Electron cooling is like an invention that allows twice as many blue cars to roll out of the factory. Suddenly you can smash twice as many cars in the desert! Ratings soar! Electron cooling can double the amount of anti-protons, thereby doubling the amount of atom smashes that take place in the tevatron. That's good news --- with twice as many collisions come twice as much data, and twice the chances to make a discovery. That's why Ben was exhibiting a little bravado that day before his big rock show.

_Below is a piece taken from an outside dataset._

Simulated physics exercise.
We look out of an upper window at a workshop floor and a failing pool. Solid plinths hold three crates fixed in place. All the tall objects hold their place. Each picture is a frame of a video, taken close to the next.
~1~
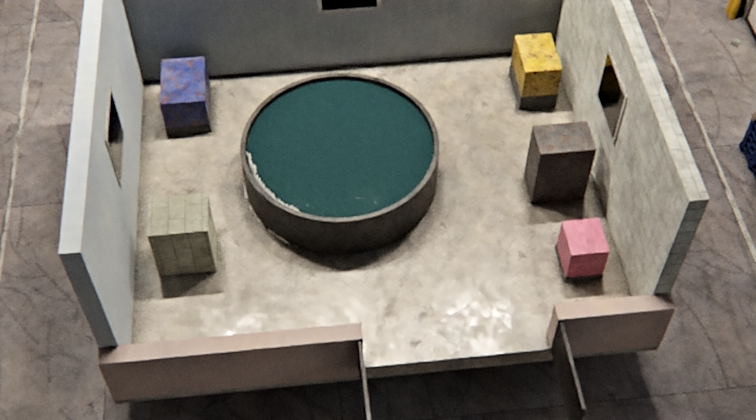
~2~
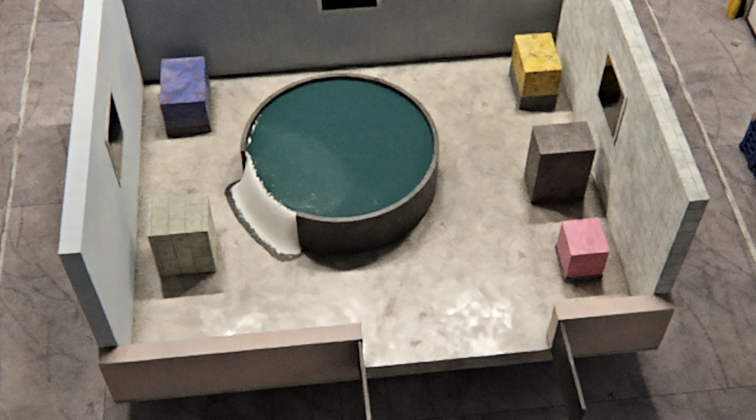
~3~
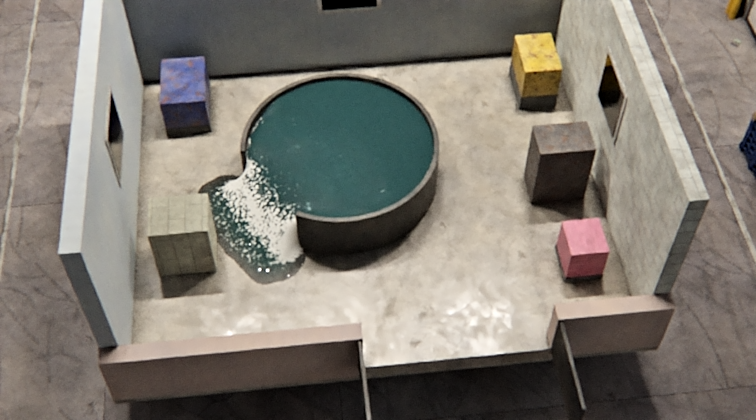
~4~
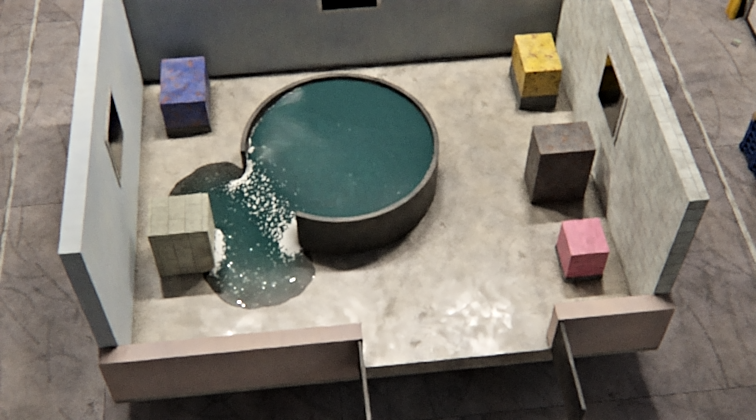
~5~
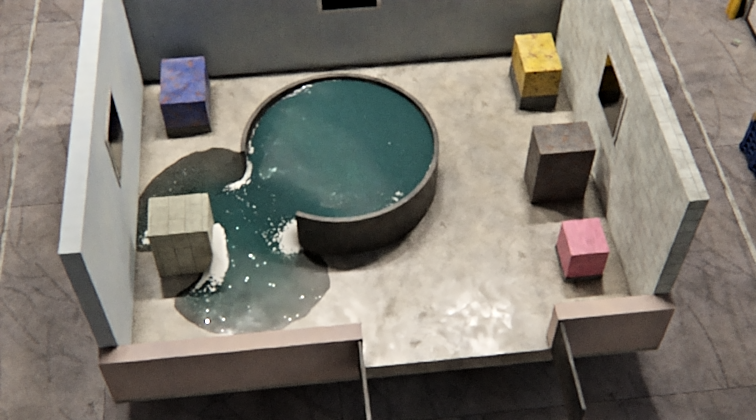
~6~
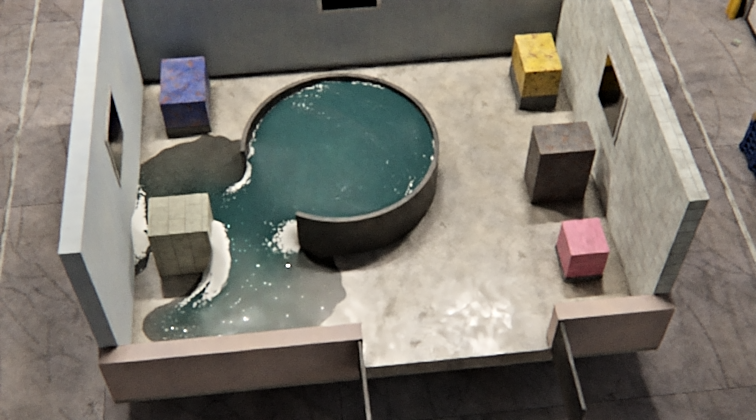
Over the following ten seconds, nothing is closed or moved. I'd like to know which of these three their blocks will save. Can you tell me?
The blue crate will be caught by the water; the yellow crate will be missed by the water; the pink crate will be caught by the water.
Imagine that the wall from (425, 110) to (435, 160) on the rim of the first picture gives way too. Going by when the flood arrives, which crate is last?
I'd go with the one in blue.
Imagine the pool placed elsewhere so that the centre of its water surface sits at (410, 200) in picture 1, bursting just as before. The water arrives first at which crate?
It is the crate marked blue.
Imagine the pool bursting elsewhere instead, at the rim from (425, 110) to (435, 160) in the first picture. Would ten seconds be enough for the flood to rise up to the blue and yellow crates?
Well, the blue crate gets reached, and the yellow crate gets reached as well.
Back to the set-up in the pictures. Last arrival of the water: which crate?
Pick: The yellow-painted one.
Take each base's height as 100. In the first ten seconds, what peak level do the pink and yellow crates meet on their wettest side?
310 and 70 per cent, roughly.
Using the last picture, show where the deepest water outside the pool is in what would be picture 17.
I'd mark about pixel (144, 83).
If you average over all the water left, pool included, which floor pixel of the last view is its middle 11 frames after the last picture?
That puts it at around (280, 213).
A moment on, water covers 25 % of the floor; the blue crate water round its plinth, the yellow crate not reached, the pink crate not reached.
Next, water covers 35 % of the floor; the blue crate water round its plinth, the yellow crate not reached, the pink crate not reached.
Then, water covers 65 % of the floor; the blue crate water round its plinth, the yellow crate not reached, the pink crate water round its plinth.
Later, water covers 95 % of the floor; the blue crate water round its plinth, the yellow crate water round its plinth, the pink crate water round its plinth.
In the end, water covers 100 % of the floor; the blue crate was topped, the yellow crate stayed above the water, the pink crate was topped.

So Monica and I went down to talk to the guy who had been in charge of this process for ten years --- Sergei Naigetsev. He took us over to the place where the electron cooling happened --- it's a small building with a big tall cylinder inside. The short version of how it works is that they cool the rowdy anti-protons with a calming, sensible beam of electrons. Once they are cooled off a little, they are easier to manage and last longer, and can get packed into the tevatron tighter. We got some nice shots, and he told the story about how he was on a camping trip when the process was officially proven. He was scrambling around on a sand dune with his cell phone, trying to get a signal, heart pounding with the news. That's a nice image.